Monday, September 8, 2008

A forgotten post...

This is a post I had written back on 7/26/08 and somehow forgot to post it...

Senator Barack Obama intelligently chose to go to Afghanistan and Iraq, as well as Israel and Palestine. Now some can argue that he simply caved into Senator John McCain's campaign constant talking point that it'd been "over 900 days and counting" since he had last been. Since this blog isn't to get childish, let us move on. This is where Obama should have stopped and come home. He had a fantastic couple of days while in the middle-east, especially with Iraqi Prime Minister Maliki talking about Obama's plan sounding "about right" to him. (Keep in mind that Maliki in no way explicitly endorsed Obama's plan and made a point to state, through his spokesman, that conditions would have to be part of it. He also used the term "with slight changes". These absolutely important distinctions were somehow missed by a large part of reporters and especially Obama support "talking point pundits" on TV.)

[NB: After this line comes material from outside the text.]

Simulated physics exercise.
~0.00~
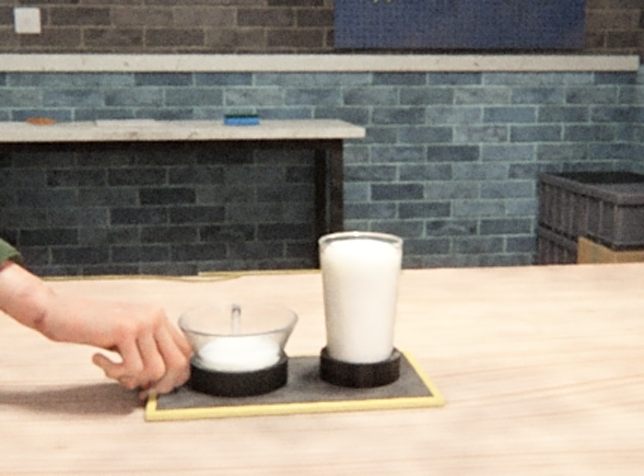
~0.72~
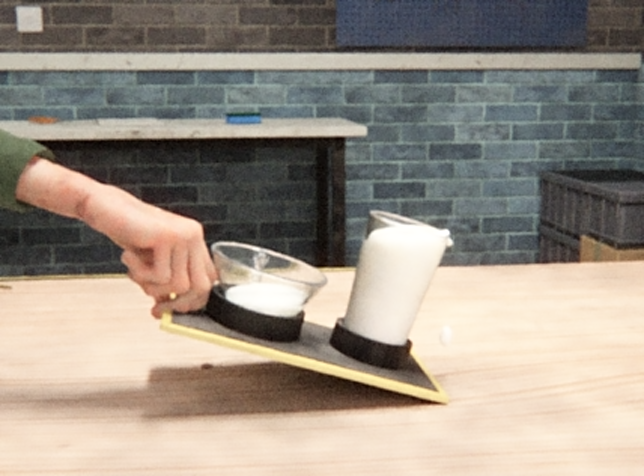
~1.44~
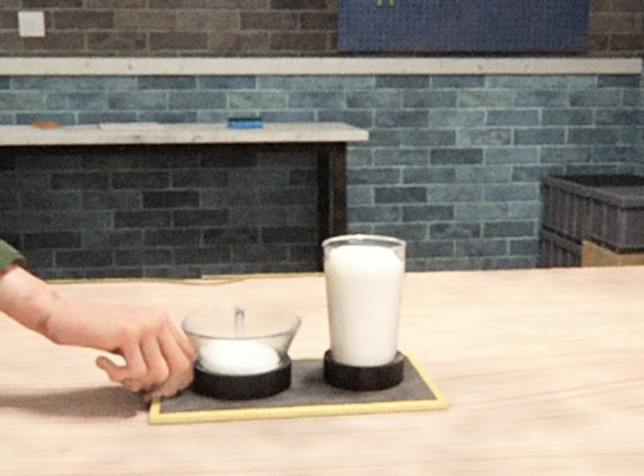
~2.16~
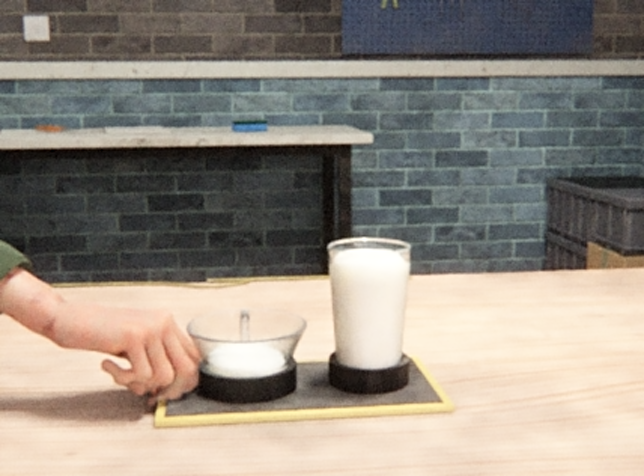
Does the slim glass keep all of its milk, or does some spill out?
Some milk spills out of the slim glass when the tray is tilted.
On a pale wooden table before a brick wall, a hand lifts the left edge of a tray holding a wide cup and a slim glass of milk, and a little milk spills from the glass before the hand lowers the tray flat, both vessels upright.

Obama may have made the mistake of being a tad too specific in what tribal leaders and Gen. Petreus said to him in private talks but he wasn't overly specific where it could be obvious which way the tribal leaders saw his plan. People seem to not have noticed that his plan did, or more accurately his talking points of his Iraq plan did change even while over there. While Sen. McCain and others get swept up in Sen. Obama still using the words "16 months", he is more and more talking about conditions and leaving enough troops to help the Iraqi forces. One of his aides has even said those forces would ideally be between 60-80,000 troops, hardly an insignificant level at the rate the Iraqi forces are gaining in strength and experience.

You never want to be overly specific as to your foreign policy plans, specifically in regards to a war and so far he hasn't been. This has however, allowed McCain and his supporters to claim Obama is somehow still stuck on having all US troops home within 16 months of him becoming president, if elected. As this really was once his plan, it isn't any longer and hasn’t been for at least a year now. (It is important to mention that Obama himself didn’t view his plan as a way to lose in Iraq; obviously some would argue his original plan would’ve guaranteed failure in Iraq but he didn’t see it that way. Take that as you the reader wish.)

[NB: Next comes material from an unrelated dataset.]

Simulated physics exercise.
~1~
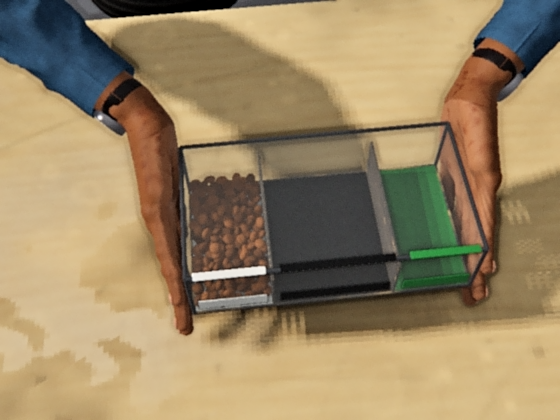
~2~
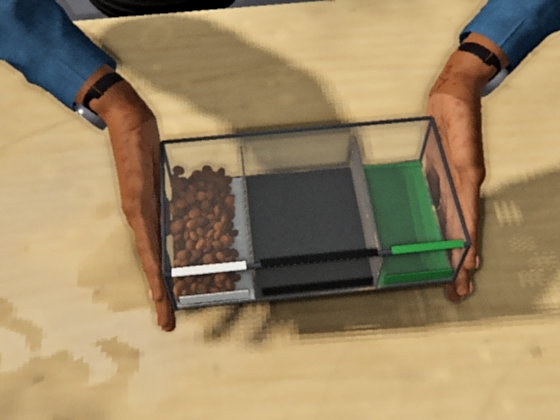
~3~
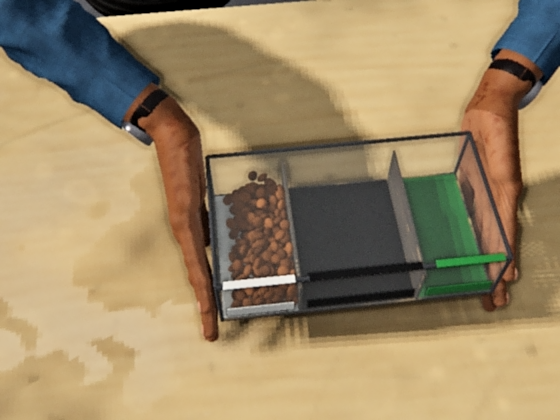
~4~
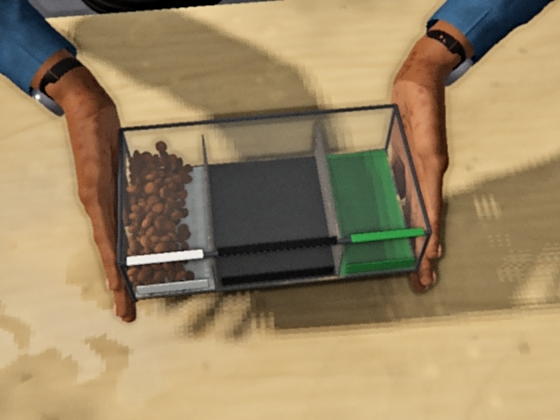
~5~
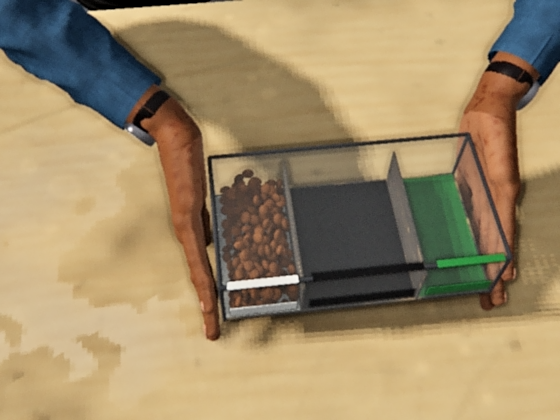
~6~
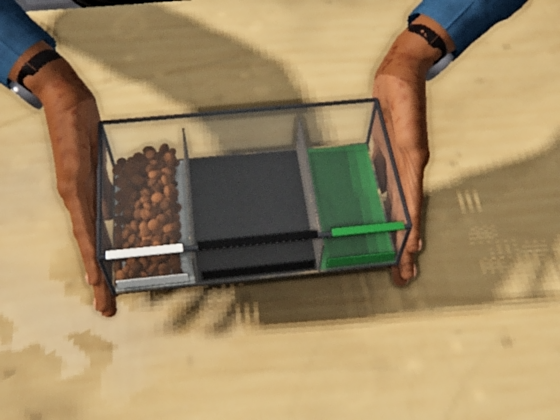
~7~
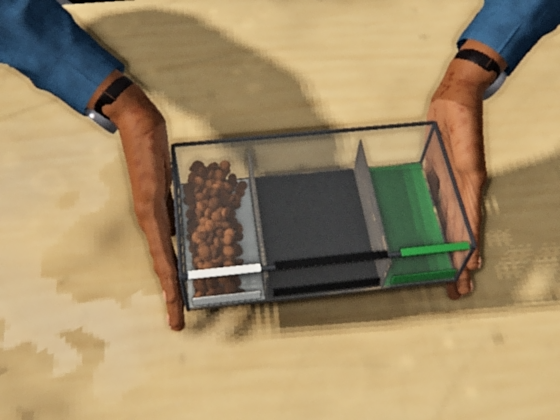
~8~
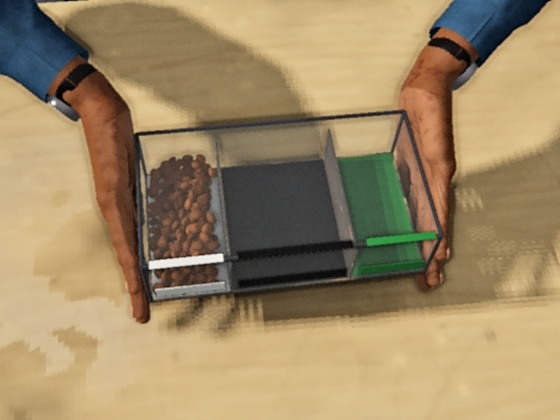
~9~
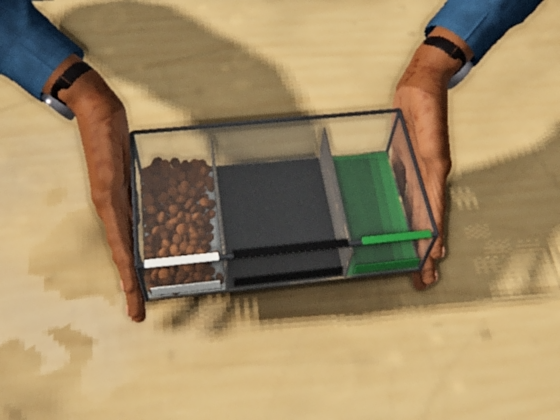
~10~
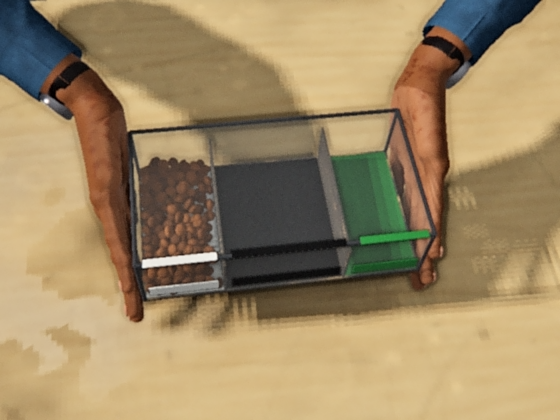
Two hands shake a clear lidded box side to side, and the brown pieces stay in the white section.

He gave up saying all US troops would be home within 16 months early in his primary race and when the evidence the surge was working/had worked became overwhelming; even if he failed to acknowledge it soon enough. It is one thing to make the fair & accurate point that one can never know how history would've turned out if another path had been chosen. To say you wouldn't have changed your opinion of the surge if you could go back in time because you still believe your plan may very well have done the same thing the surge did is even okay. To not outright admit one was wrong about what the surge would do is pure stubbornness. Or is it? Or is their enough facts, or nuance, that makes him technicaly correct? Or isn’t this really just politics by Obama? It should be hard to imagine a man of such education and such a diverse upbringing could not see that he was in fact wrong about the surge, let alone anything with such evidence to the contrary. This isn’t Obama being stubborn, this is Obama playing politics. This is pure politics. Typically only two kinds of politicians exist: those that admit when an opponent was right and he/she was wrong and those that never do. Depending on whom his opponent is Sen. Obama is in the middle. When debating with Sen. Hillary Clinton he said he agreed with her and she was right a couple of times, not even doing the typical politician thing of adding to her point. Now Obama and Hillary were 90% the same candidate so that isn’t surprising. That also doesn’t make it surprising that when his opponent is Sen. McCain, he’s only willing to agree with him about global warming.

Now it is equally fair of him, even extremely accurate of him, to point out that more US troops wasn't the sole reason violence went back down. Other key parts to it were the Sen. Obama was even talked about highly by Palestinians as well as Israeli's for whatever opinions Obama seemed to share with them. That was important because he is having trouble with the Jewish vote in America unlike many Democratic candidates before him. Polls over time will show whether it helped him or not with Jewish voters but his campaign I'm sure is hoping it did.